Fri, Sep 06, 2002 - Page 1 News List

Jiang Zemin plans to relinquish full control, book says

POWER TRANSITION According to the same source that smuggled the Tiananmen papers out of Beijing, China's president will give up his posts to `secure' his legacy

NY TIMES NEWS SERVICE , BEIJING

Despite rampant speculation to the contrary, a new account of Beijing's secretive politics says that China's President Jiang Zemin (江澤民) has decided to give up all of his top posts, and that the country will have its first orderly political succession over the coming six months.

According to the account, which claims to draw on high-level insider documents and discussions, an intense campaign this year promoting Jiang's "theory" of a modernized communism embracing capitalists, interpreted by many analysts as an attempt by Jiang to cling to power, is intended to give him an honorable retirement and secure his legacy.
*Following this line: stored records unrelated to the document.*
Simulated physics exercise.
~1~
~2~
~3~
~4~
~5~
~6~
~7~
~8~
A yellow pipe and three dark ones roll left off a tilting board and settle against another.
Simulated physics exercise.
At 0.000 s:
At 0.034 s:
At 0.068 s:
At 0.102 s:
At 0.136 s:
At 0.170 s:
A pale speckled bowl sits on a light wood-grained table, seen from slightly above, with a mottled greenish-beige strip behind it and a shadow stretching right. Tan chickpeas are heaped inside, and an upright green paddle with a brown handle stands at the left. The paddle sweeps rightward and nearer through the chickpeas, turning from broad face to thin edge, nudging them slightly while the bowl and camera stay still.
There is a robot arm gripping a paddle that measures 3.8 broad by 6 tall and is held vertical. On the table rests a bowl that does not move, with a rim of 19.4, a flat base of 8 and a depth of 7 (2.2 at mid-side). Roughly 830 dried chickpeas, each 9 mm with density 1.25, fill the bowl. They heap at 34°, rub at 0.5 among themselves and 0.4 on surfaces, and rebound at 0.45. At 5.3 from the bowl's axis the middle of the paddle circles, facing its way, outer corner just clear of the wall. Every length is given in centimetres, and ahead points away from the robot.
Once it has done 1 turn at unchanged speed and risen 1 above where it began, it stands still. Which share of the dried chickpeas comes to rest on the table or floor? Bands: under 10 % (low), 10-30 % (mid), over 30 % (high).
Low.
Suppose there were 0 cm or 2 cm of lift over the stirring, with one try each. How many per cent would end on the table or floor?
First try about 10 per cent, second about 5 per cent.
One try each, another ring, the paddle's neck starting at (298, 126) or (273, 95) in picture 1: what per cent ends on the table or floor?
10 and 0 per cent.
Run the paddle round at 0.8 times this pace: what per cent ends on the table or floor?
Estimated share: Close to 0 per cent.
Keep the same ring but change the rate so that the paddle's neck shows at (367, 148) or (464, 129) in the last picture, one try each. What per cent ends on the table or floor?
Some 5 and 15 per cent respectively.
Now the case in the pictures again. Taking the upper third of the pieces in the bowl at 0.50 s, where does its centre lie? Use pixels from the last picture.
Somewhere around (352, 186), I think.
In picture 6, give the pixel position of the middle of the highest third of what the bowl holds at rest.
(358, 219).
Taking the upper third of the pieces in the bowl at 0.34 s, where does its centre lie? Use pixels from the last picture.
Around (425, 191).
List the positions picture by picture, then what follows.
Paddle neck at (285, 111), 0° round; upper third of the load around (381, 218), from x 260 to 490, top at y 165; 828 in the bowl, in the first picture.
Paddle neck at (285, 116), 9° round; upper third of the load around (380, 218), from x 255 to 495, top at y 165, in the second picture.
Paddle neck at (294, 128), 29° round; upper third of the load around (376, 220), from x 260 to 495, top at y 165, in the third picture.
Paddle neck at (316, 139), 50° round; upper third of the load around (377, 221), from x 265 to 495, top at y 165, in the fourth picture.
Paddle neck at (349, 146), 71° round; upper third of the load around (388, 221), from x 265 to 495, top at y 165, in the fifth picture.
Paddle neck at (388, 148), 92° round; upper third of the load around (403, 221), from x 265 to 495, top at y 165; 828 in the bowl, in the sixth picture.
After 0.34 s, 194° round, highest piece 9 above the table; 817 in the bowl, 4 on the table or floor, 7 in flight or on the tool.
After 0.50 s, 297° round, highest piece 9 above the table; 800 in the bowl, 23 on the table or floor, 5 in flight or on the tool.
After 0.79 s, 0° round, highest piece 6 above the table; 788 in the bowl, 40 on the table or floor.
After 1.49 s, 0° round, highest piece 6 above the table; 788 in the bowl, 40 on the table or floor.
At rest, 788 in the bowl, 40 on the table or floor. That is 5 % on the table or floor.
The account, by an anonymous Chinese author, is being published in the US. It has been scrutinized by a leading American expert on Chinese politics, Andrew J. Nathan of Columbia University, who calls it highly credible, though impossible to verify fully.

The unusually detailed account of maneuvers inside the "black box" of Beijing politics comes from a Chinese man who has lived for several years in the US and who says that well-placed insiders gave him the party's secret dossiers, evaluating dozens of candidates for leading positions.

He says he has maintained contact with his party sources during recent weeks as final preparations are made for the 16th Communist Party Congress on Nov. 8, and offers a precise and consistent view of the jostling at the top.

Under the pseudonym of Zong Hairen -- he fears reprisals against himself or his sources -- he has combined excerpts from the personnel reports with his account of insider maneuvers in a Chinese-language book called Disidai (第四代 , The Fourth Generation), to be published this fall by New York-based Mirror Books.

Trial balloon shot down

The report says that trial balloons this year suggesting that Jiang, 76, should retain one or more of his top offices failed to win the support of other senior leaders. It says Jiang will step down as Communist Party chief in November and as China's president next March, handing power to the 59-year-old heir apparent, Hu Jintao (胡錦濤).

The report asserts that Jiang's advisers have convinced him that in the interests of party unity and his own legacy he must also sign over to Hu his third title, chairman of the Central Military Commission. That transfer, the report says, is to take place during the meeting of parliament next March, and Jiang is unlikely to wield major informal power in the years that follow, contradicting a common view here that Jiang is angling to keep the military title to prolong his influence.

While the new account offers what some say is a credible account of recent politics, it is unlikely to convince all the experts, who have expressed widely varied interpretations of Jiang's intentions.

Just Wednesday, the Communist Party departments of organization and propaganda issued a major notice to all party units throughout the country, instructing members to carefully study a new book of Jiang's writings, the official New China News Agency reported.

This campaign may, as the anonymous book author suggests, be preparing the ground for Jiang's smooth retirement. But some experts here think it signifies Jiang's muscle and his intent to remain an assertive player.

The author provides startling and previously unreported details of the Machiavellian struggle for power in the period since 1989, when Jiang was installed as party leader after the trauma of the bloody Tiananmen Square crackdown.